Numa das últimas provas que se fez com este vinho, esse Porto bicentenário apresentava um balanço admirável, harmonia, profundidade de boca e deixava no palato uma intensa sensação de especiarias, recordou o leiloeiro da Sotheby’s, que organizou a operação na Torre de Londres. Na enorme garrafeira histórica da Ferreira, restam agora 49 exemplares desta vindima, mas Fernando Guedes, CEO da empresa, nota que mais nenhuma será vendida ou leiloada nesta geração. “Foi essa a atitude de Dona Antónia e nós queremos continuá-la”, explica.

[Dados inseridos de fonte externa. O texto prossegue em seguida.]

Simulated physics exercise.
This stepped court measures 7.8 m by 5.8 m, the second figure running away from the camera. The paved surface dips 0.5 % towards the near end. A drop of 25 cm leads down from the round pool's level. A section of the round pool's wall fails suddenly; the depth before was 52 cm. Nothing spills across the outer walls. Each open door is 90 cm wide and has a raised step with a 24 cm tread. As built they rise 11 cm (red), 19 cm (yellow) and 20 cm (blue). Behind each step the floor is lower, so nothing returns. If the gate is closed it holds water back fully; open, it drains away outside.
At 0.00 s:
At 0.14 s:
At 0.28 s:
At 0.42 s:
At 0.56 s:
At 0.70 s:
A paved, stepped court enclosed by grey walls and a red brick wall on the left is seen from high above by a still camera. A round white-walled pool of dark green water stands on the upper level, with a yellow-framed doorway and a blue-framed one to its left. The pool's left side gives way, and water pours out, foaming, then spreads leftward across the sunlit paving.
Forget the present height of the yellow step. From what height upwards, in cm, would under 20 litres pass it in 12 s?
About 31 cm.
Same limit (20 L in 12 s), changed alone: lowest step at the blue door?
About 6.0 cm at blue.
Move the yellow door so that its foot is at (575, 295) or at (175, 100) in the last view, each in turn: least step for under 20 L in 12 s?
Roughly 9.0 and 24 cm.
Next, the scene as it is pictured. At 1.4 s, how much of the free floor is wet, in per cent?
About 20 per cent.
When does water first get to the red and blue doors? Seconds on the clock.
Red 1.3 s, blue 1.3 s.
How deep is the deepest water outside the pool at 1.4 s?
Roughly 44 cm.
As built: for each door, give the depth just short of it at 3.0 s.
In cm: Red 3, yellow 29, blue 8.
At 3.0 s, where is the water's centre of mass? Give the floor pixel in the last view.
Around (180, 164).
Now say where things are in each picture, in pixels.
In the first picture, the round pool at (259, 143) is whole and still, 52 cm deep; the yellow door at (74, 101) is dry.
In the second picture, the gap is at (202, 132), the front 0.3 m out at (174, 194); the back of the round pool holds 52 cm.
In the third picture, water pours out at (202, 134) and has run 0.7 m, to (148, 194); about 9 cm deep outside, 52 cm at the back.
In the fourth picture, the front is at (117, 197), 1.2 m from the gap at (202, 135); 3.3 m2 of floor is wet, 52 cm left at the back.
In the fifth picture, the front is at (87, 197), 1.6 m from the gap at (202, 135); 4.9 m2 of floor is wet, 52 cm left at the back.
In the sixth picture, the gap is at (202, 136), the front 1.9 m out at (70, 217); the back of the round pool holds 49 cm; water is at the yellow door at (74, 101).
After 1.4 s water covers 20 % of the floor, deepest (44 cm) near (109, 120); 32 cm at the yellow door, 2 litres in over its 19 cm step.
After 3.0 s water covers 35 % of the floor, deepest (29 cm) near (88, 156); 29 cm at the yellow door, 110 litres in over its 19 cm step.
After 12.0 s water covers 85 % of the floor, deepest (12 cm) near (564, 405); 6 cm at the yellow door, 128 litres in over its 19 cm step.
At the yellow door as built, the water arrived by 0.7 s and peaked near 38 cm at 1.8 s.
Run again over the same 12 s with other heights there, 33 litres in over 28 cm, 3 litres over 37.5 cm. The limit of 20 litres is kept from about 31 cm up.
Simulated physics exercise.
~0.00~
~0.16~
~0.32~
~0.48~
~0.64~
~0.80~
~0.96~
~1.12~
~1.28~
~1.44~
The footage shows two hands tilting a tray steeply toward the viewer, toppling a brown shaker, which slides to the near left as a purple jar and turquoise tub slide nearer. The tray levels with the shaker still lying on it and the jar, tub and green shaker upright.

O vencedor do leilão já conhecia este vinho. Há oito anos tinha conseguido adquirir um exemplar na Garrafeira Nacional, em Lisboa. Bebeu-o com um grupo de amigos em Seattle, nos Estados Unidos, e a experiência ficou-lhe na memória. Foi com essa impressão que se deslocou à Torre de Londres, disposto a ficar com a garrafa. “Se o preço tivesse ido mais além, eu teria apostado”, admite. Ainda assim, este devoto dos Porto Vintage (tem outras garrafas de Ferreira do século XIX) acabou por entrar nos registos do vinho do Porto ao oferecer o preço mais alto num leilão. Até agora, e de acordo com os registos das principais leiloeiras internacionais, a Christie’s e a Sotheby’s, o recorde pertencia a um Noval Nacional de 1931, considerado pela revista norte-americana Wine Spectator o segundo melhor vinho mundial do século XX.
“Foi uma excelente operação para o vinho do Porto”, regozijava-se no final Fernando Guedes. O auditor bancário, concordava e, entre sorrisos, fazia planos. Talvez resista à tentação e beba o 1815 quando fizer 60 anos. Ou sejam daqui a uma década.